Over the last few days, Russia has threatened to nationalise the assets of foreign companies. This underscores the fact that Russia is not only a political dictatorship, it is also economically unfree. The Heritage Foundation has been publishing the Index of Economic Freedom – a 472-page analysis of the state of economic freedom in 177 countries, also known as the “capitalism scale” – since 1995. Russia is ranked 43rd out of 45 countries in Europe.
Globally, Russia ranks only 113th in the most recently published index for 2022 and is placed in the “mostly unfree” category. Russia scores particularly poorly in the categories “Property Rights,” “Judicial Effectiveness,” and “Government Integrity,” as well as in “Investment Freedom” and “Financial Freedom.” Russia scores its lowest rating in the “Government Integrity” category, where even Cuba does better.
On the subject of the financial sector, the analysis states: “The financial sector is dominated by state-controlled banks.” And under the heading “Investment Freedom,” the report’s authors comment: “Private-sector trade and investment activities are undercut by structural and institutional constraints caused by state interference in the marketplace.”
The most important aspect of the analysis is that Russia would be in a much worse position in the ranking if it did not have above-average ratings in the areas of “Tax Burden” and “Fiscal Health,” where it scores 93.1 and 99.3 points out of 100. This is due to the country’s low tax rates and very low level of public debt. If the overall analysis were to exclude just the “Fiscal Health” rating, Russia would only score 52.1 points and would thus be ranked 140th out of 177 countries – directly behind Angola and only just ahead of Sierra Leone and Mozambique.

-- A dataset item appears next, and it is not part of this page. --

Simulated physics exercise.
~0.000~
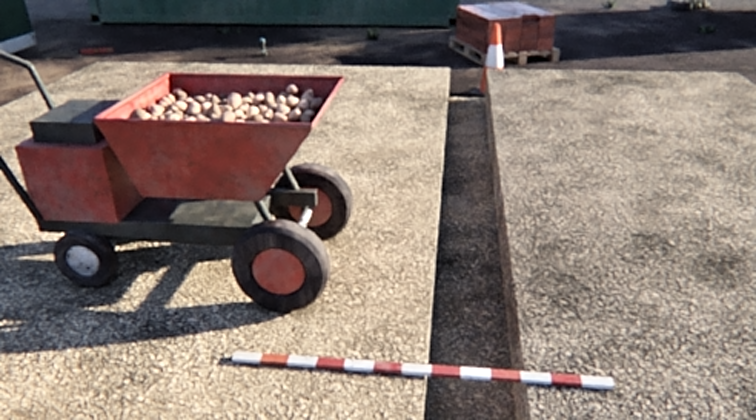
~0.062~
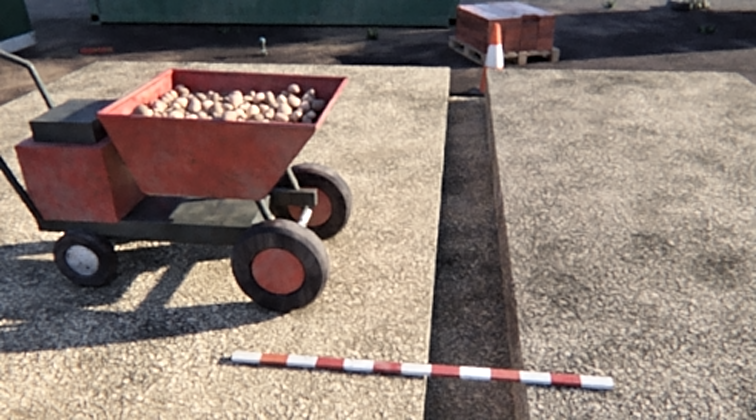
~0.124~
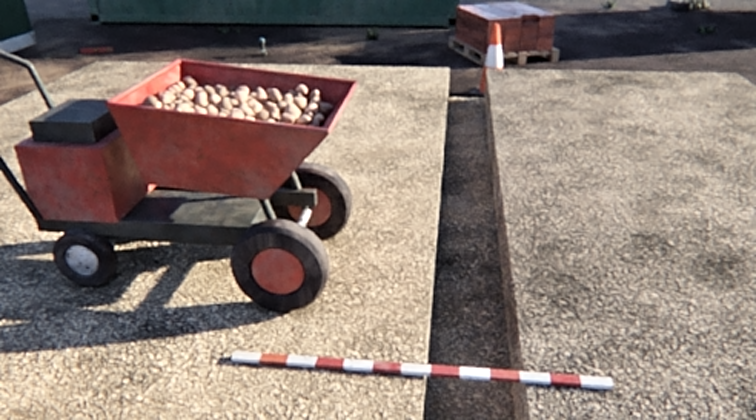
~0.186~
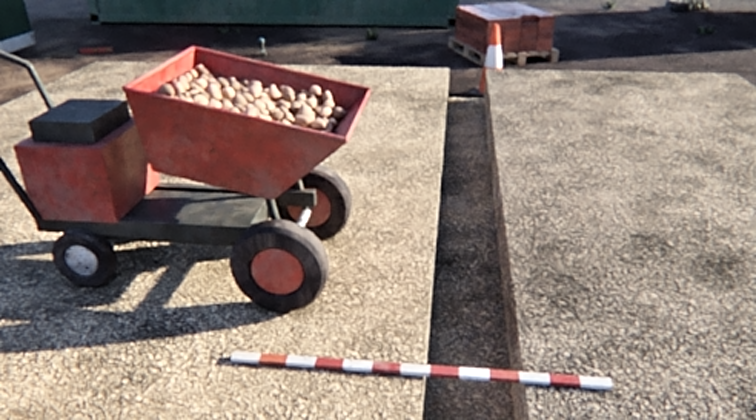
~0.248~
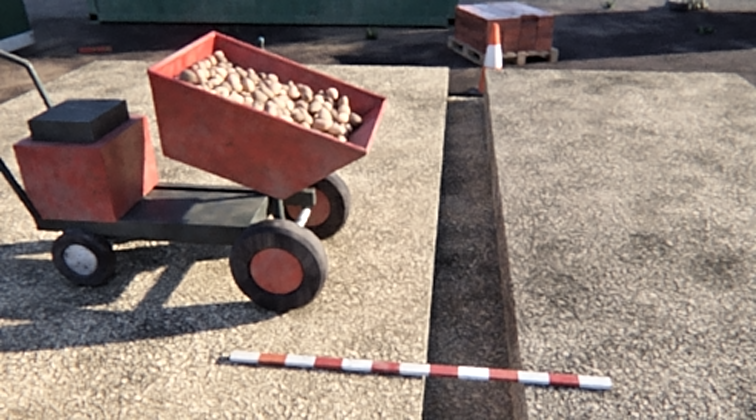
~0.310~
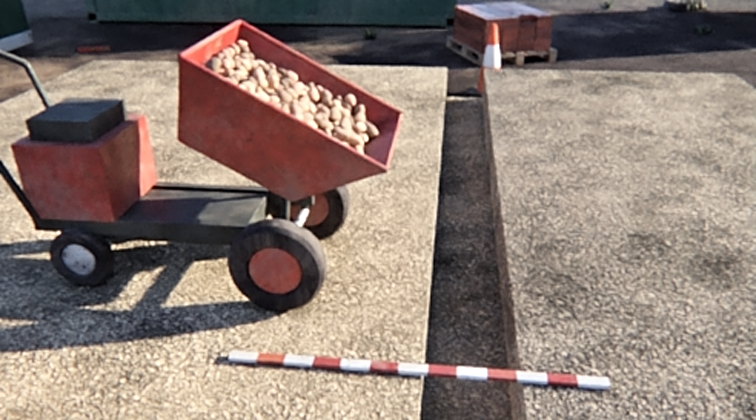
A red skip filled with round, pale brown stones tilts on a small wheeled barrow, seen from slightly above on a sunlit, gravelly surface. The barrow stands at left beside a straight dark trench, with a red-and-white striped pole across the foreground and an orange-and-white cone beyond. The skip's left end rises steadily as its right lip slopes downward, and the stones shift toward the lower side.
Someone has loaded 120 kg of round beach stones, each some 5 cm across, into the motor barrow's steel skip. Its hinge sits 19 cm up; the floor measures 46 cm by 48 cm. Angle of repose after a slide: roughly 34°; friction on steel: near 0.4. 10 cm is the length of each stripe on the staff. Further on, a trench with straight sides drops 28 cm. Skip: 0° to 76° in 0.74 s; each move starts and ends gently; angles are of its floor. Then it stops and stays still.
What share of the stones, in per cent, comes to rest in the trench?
About 70 per cent of the stones finish in the trench.
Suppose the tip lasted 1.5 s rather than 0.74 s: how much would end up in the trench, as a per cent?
Expected share: Around 90%.
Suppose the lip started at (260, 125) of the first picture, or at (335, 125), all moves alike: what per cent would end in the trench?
It comes to about 90 and 50 in a hundred.
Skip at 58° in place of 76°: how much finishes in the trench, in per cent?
With that change, near 55 per cent.
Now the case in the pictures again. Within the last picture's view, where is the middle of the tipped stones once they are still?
Middle at around (488, 317), I'd say.
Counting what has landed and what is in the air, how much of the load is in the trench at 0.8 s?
Around 35 per cent of it.
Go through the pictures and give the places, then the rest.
In the first frame, lip at (313, 127), floor tilted 0°, highest stones at (250, 102).
In the second frame, lip at (317, 128), floor tilted 2°, highest stones at (215, 101); the stones move at 0.4 m/s on average.
In the third frame, the skip is at 6°, its lip at (329, 132); the top of the load is at (196, 93); the stones move at 0.8 m/s on average.
In the fourth frame, the skip is at 12°, its lip at (346, 141); the top of the load is at (198, 79); the stones move at 1.0 m/s on average.
In the fifth frame, the skip is at 20°, its lip at (367, 153); the top of the load is at (210, 67); the stones move at 1.3 m/s on average.
In the sixth frame, the skip is at 29°, its lip at (387, 170); the top of the load is at (234, 56); the stones move at 1.4 m/s on average.
After 0.6 s the floor is at 64°; 100 % in the skip; the foremost stones are at (429, 209).
After 0.8 s the floor is at 76°; 53 % in the skip, 36 % in the trench, 11 % past the trench; the foremost stones are at (564, 295).
After 1.2 s the floor is at 76°; 9 % in the skip, 62 % in the trench, 30 % past the trench; the foremost stones are past the picture's edge.
After 3.1 s the floor is at 76°; 0 % in the skip, 70 % in the trench, 30 % past the trench; the foremost stones are past the picture's edge.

Russia’s low public debt is now of little benefit, as the major rating agencies recently downgraded Russia. Moody’s cut Russia’s credit rating to Ca, the second-lowest rung of its ladder, citing central bank capital controls that are likely to restrict payments on the country’s foreign debt and lead to default. Moody’s said its decision to cut Russia’s rating was “driven by severe concerns around Russia’s willingness and ability to pay its debt obligations.”
Although there are formal private property rights in Russia, these rights have been eroded in practice because the state exerts almost total control over the economy. Politically inconvenient entrepreneurs live in fear of prison or labor camps – as happened to Mikhail Borisovich Khodorkovsky, formerly Russia’s richest man, who spent ten years in prison and now lives in exile in London. Russia scored only 36.8 out of a possible 100 points in the Index of Economic Freedom’s “Property Rights” category, putting it on a par with Togo. China score of 43.7 is seven points better than Russia’s in this category.
Grigory Yavlinsky is one of the Russian economic reformers who wanted to transform the country toward capitalism in the 1990s. As early as 2015, he explained in an interview why this attempt had failed completely: “Small businesses are dependent on small bureaucrats, big businesses on big bureaucrats. No one can escape the influence of the state in Russia. And everyone lives in fear that their property will be taken from them if they resist. Business and state power are so interdependent in Russia to an extent that almost no one in the West can really imagine.”
As a result, Russia is one of the least capitalist countries in the world. In the wake of the collapse of the socialist order, a handful of oligarchs hijacked the country’s economy and established a kleptocracy. They are rentiers and largely live from the oil and gas business. The consequence is a highly inefficient economic system. Russia’s GDP in 2020 was just $1.5 trillion – even lower than Italy’s $1.9 trillion. Yet Italy has a population of just under 60 million, compared to Russia’s 144 million.
Unlike in Poland, where most people are positive about capitalism and say that the economic situation in their country today is better than it was under communism, the majority of Russians reject the system that is inaccurately called a market economy.
In a survey conducted from May to August 2019 in 17 countries by Pew Research Center, citizens in former socialist countries were asked whether they approve of the change to a market economy. In Poland, 85 per cent of respondents support the shift to capitalism and only 8 per cent disapprove. In Russia, by contrast, only 38 per cent welcome the system, which falsely calls itself a market economy, and 51 per cent disapprove.